HASCinema is inspired by a blog I visit frequently for my sociological teaching called The Sociological Cinema, created by sociologists Valerie Chepp, Paul Dean and Lester Andrist. The Sociological Cinema hosts Youtube videos, and shorts from other videos, which can be used to teach sociological concepts in the classroom. The videos are tagged by theme, making it easy for instructors to pick videos that are appropriate for lectures on subjects like race, gender, or class, for example.

I love using videos in my sociology and anthropology classes as well, but there's nothing I love more than using videos in my animals and society courses. The Internet is simply brimming with videos of animals--animals doing funny things, animals doing amazing things, animals and humans interacting in moving and important ways, and of course animals being exploited in horrific and mind-numbing ways.

I wanted to create my own version of the Sociological Cinema to provide human-animal studies professors with one place to visit to find videos to use in their own courses, along with a little bit of information about the video, and about some of the ways in which you might use it.
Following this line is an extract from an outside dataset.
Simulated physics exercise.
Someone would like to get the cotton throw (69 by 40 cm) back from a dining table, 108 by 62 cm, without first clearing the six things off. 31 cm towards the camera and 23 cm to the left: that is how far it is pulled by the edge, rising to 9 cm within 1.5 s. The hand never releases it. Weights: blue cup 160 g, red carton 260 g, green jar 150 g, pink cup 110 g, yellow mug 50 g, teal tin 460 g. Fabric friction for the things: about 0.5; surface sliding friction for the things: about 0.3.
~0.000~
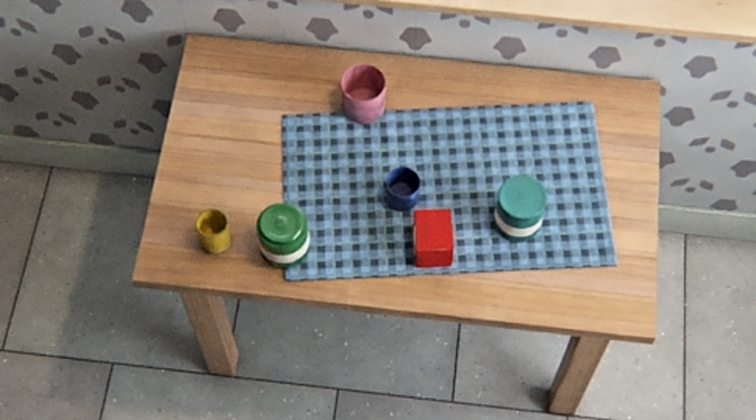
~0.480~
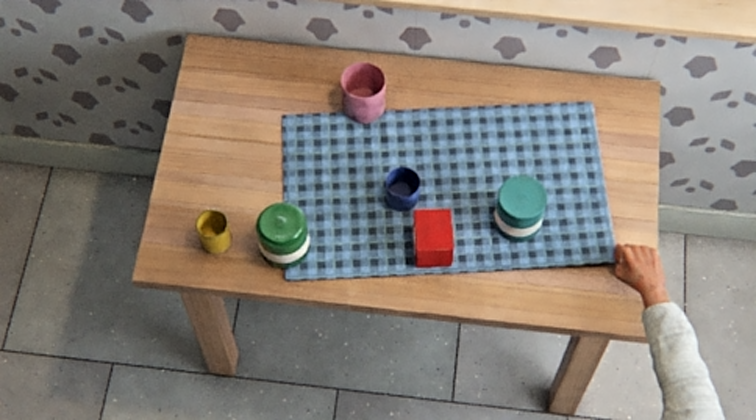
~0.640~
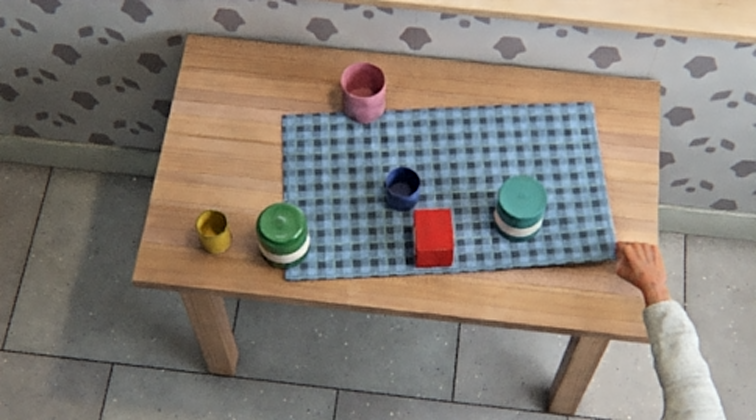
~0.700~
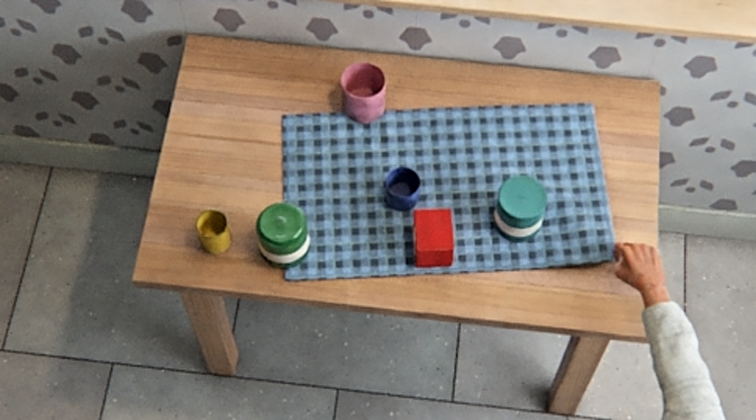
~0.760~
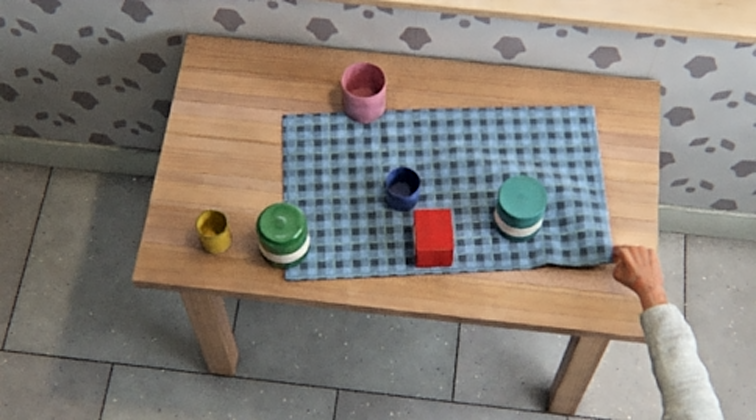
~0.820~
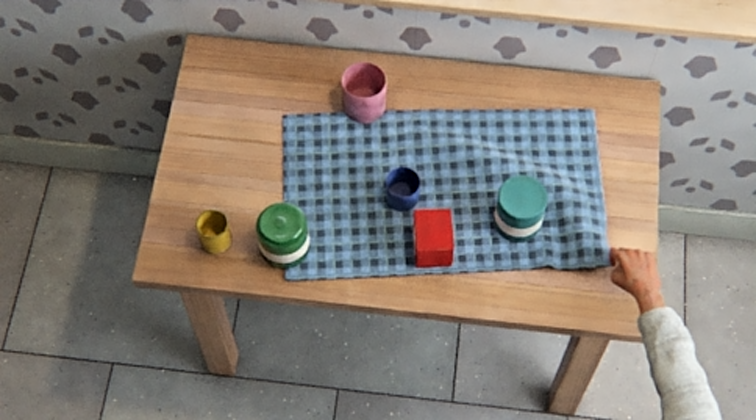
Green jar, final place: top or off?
Ends up on.
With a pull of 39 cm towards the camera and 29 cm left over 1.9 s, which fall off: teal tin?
In that case the teal tin is lost over the edge.
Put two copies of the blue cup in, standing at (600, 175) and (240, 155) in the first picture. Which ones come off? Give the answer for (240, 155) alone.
At that spot, the copy is still on top.
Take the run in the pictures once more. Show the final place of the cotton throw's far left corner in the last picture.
That corner ends up near pixel (365, 121) in the last view.
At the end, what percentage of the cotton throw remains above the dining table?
I'd estimate close to 80 per cent.
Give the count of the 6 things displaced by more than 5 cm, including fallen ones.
The number is 4.
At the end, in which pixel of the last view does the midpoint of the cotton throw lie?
Close to (465, 246) in pixels.
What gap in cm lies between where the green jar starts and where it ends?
Net shift, approx.: Green jar = 8 cm.
By 1.1 s, 100 % of the cotton throw is still over the top; teal tin 4 cm off its start, pink cup 2 cm off its start.
By 1.5 s, 100 % of the cotton throw is still over the top; green jar 2 cm off its start, teal tin 12 cm off its start, pink cup 4 cm off its start.
By 1.8 s, 90 % of the cotton throw is still over the top; green jar 7 cm off its start at (284, 193), teal tin on its side, 21 cm off its start at (477, 288), red carton 7 cm off its start at (421, 255).
By 2.1 s, 80 % of the cotton throw is still over the top; green jar 8 cm off its start, teal tin 34 cm off its start, red carton 10 cm off its start.
By 3.7 s, 80 % of the cotton throw is still over the top; green jar 8 cm off its start at (289, 186), teal tin over the edge, red carton 11 cm off its start at (409, 273), blue cup 11 cm off its start at (427, 224).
Please contact me at if you find this site useful, if you have a video that you'd like to contribute or alert me to, or if you'd like to write for the site yourself. I'd love to have your help!

What better way to introduce the new site than with Maru, one of the most popular cats on the internet. Maru's popularity stems from his love of, and skill with, jumping into boxes. Each of Maru's videos are watched by an average of a million people, and his Youtube channel is the eighth most popular channel in all of Japan. Maru's videos can be used in class as way to get students to discuss the differences between dogs and cats in terms of motivation. Some questions you might ask:

Why does Maru likes to jump in boxes so much? He hasn't been trained to do so, and gets no rewards for his behavior. Do animals derive pleasure from activities from which they don't derive any concrete benefit?

At the very least, I guarantee that YOU will derive some benefit by watching Maru jump into and out of a variety of boxes. I know I get happy when I watch him.